Cada mínimo detalhe era um universo novo pra mim. Eu nunca tinha me envolvido com os bastidores gerais de um espetáculo. E o Inocência era aquele tipo de história onde tinham todos muito a ver. Pensei pela primeira vez em iluminação, música, cenário e figurino. Estávamos sempre juntos - diretora, intérpretes-criadores e até a assistente de direção e preparadora, Franciella Cavalheri, e a designer responsável pelo cenário e figurinos, Mary Saldanha. Os encontros começavam às oito da manhã, nas aula de Kung fu e Tai chi e terminavam ao meio dia, no ensaio. Preparar o corpo foi difícil. Pra mim era como se eu estivesse presa na minha liberdade, sabe?

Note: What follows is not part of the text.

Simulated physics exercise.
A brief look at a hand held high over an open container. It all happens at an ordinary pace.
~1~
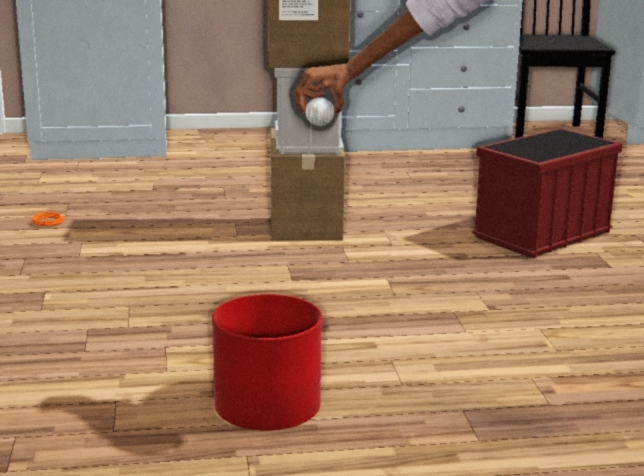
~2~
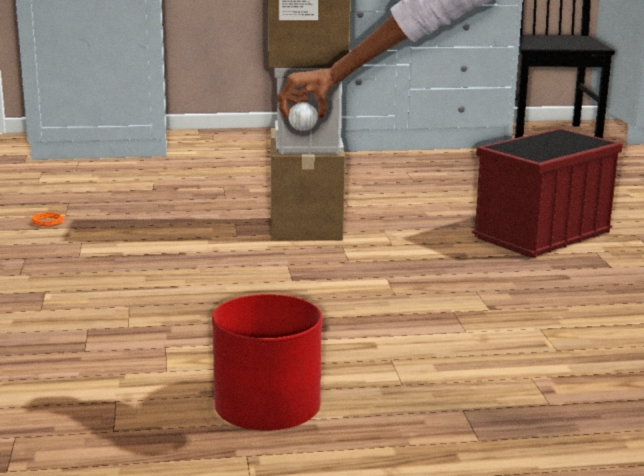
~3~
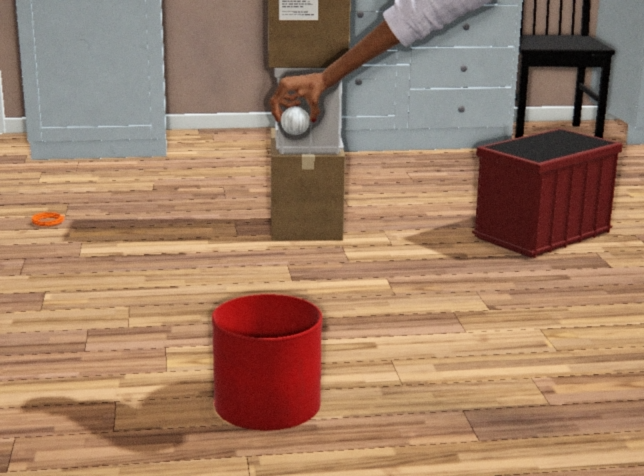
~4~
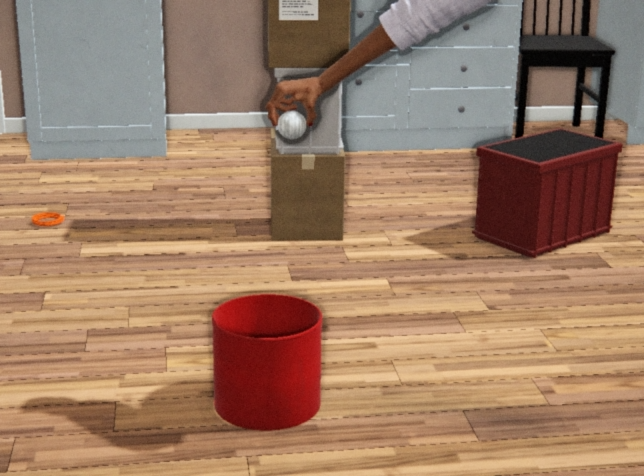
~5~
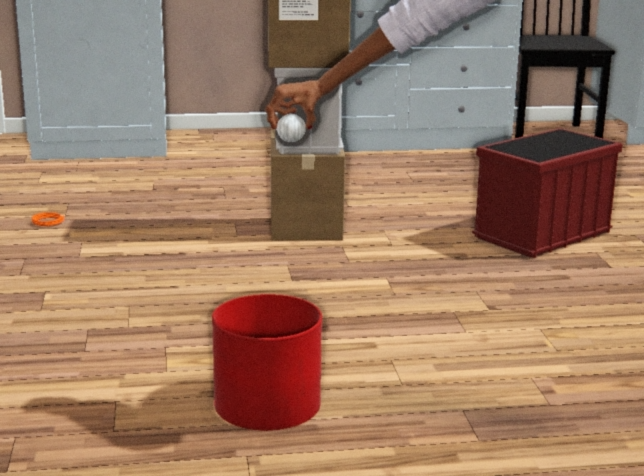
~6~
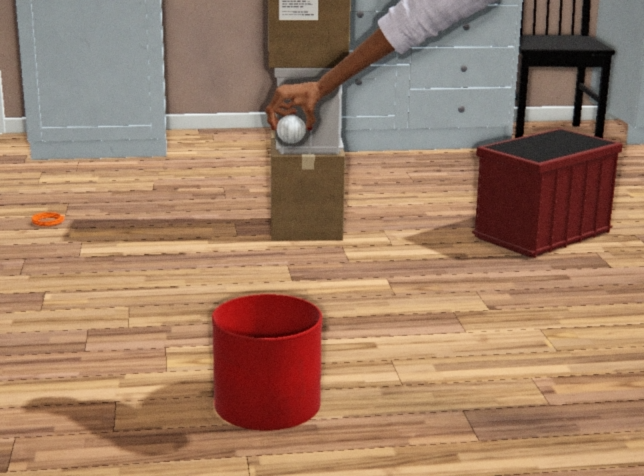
A hand holding a white onion above a red bin, moving slightly left and down, then staying still with the onion gripped.
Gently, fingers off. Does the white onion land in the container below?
It gets in.
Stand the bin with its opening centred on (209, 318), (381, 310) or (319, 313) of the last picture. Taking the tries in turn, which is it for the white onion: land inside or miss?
It stays out, stays out, makes it in.
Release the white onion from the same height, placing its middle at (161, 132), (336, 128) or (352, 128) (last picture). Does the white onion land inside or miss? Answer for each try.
Drops outside; drops outside; drops outside.
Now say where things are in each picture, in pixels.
Still on the way; white onion (320, 111); bin (267, 360), in the first picture.
Still on the way; white onion (303, 117); bin (267, 360), in the second picture.
Still on the way; white onion (295, 121); bin (267, 360), in the third picture.
Still on the way; white onion (292, 124); bin (267, 360), in the fourth picture.
Still on the way; white onion (291, 128); bin (267, 360), in the fifth picture.
In place, still held; white onion (291, 129); bin (267, 360), in the sixth picture.
Then, 0.24 s on from there, white onion on its way down near (291, 210).
In the end, the white onion drops into the container, near (290, 388).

Em tudo mais que eu tinha dançado existiam passos - um vocabulário estabelecido e milhões de combinações possíveis. Mas ali, na dança contemporânea, o que estava em jogo era tudo o que o meu corpo pudesse fazer, qualquer coisa (que não fosse qualquer coisa). Aqui eu preciso fazer uma pausa pra agradecer a Maria Elvira Machado, que convidada pela Fundação de Cultura de Mato Grosso do Sul, deu uma oficina que durou só uma semana, mas começou uma mudança 'pra sempre' em mim - obrigada, Mareu! Continuando, também era a primeira vez que eu dançava alguma coisa na qual a construção era diretamente ligada à minha própria personalidade. 

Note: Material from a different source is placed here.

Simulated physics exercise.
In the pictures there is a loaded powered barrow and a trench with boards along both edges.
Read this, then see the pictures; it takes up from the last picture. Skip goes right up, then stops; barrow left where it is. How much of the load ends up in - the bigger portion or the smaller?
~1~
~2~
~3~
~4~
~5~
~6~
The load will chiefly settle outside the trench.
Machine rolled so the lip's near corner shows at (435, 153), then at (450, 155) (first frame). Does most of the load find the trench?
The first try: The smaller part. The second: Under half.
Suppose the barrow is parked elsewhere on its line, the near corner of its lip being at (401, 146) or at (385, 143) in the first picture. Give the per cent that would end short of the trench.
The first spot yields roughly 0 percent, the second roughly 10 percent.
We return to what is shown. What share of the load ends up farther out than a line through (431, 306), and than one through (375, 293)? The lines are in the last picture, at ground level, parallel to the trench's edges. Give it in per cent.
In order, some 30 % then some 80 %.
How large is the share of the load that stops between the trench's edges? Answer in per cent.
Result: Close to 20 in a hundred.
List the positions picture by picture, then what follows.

O processo aconteceu com uma dose enorme de paciência, carinho e respeito. A equipe, principalmente a Paula (com a ajuda do Jojoca na barriga, né!), conseguiram despertar em mim o que eu podia ter de melhor. A Mary sempre atenta aos detalhes e boa de sugestão, a Fran sempre preocupada tanto com nosso corpo quanto com nossos sentimentos. A Renata Leoni virou Rê, o Guilherme virou Nauth e eles provavelmente são as melhores companhias do universo pra se ter no palco e fora dele. O trabalho e o tempo transformaram o Inocência em espetáculo e a convivência da equipe em amor da melhor qualidade. 

No começo, os ensaios aconteciam duas vezes por semana, mas a relatividade do tempo foi apertando nosso cronograma e mais ou menos um mês antes da estreia estávamos ensaiando todos os dias praticamente até às 13h com vários encontros nos finais de semana também. Nos últimos dias antes da estreia eu estava muito cansada. Dividir meu tempo entre os ensaios e o trabalho na assessoria de imprensa de um núcleo de pesquisas indígenas em uma universidade estava complicado. Eu almoçava correndo e dormia pouco. Durante esses dias, eu confesso que até cheguei a pensar se valia a pena. A resposta veio logo na primeira apresentação em uma escola estadual de Campo Grande: vale muito muito muito mais. 

Pra mim, o espetáculo só foi resolvido de verdade durante a primeira apresentação. Foi ali em cena que eu entendi algumas coisas de um jeito mais completo. Com a repetição das apresentações (fizemos oito em três escolas diferentes no período de três dias e depois duas em teatro) eu aprendi que o espetáculo só é resolvido plenamente enquanto acontece. Cada apresentação parecia um dejá vu. Era como se eu já tivesse visto aquilo tudo e ao mesmo tempo estivesse vivendo pela primeira vez. E viver a dança é mesmo o maior barato. É sagrado, é a coisa mais prazerosa que eu já experimentei nesse mundo. Em cena eu estou tão dentro de um mundo cheio de sentidos, que de uma certa forma é como se o mundo real pudesse mesmo acabar. Exatamente nessa hora em que eu acaricio o meu mundo. Exausta, entregue, completa e, enfim, feliz.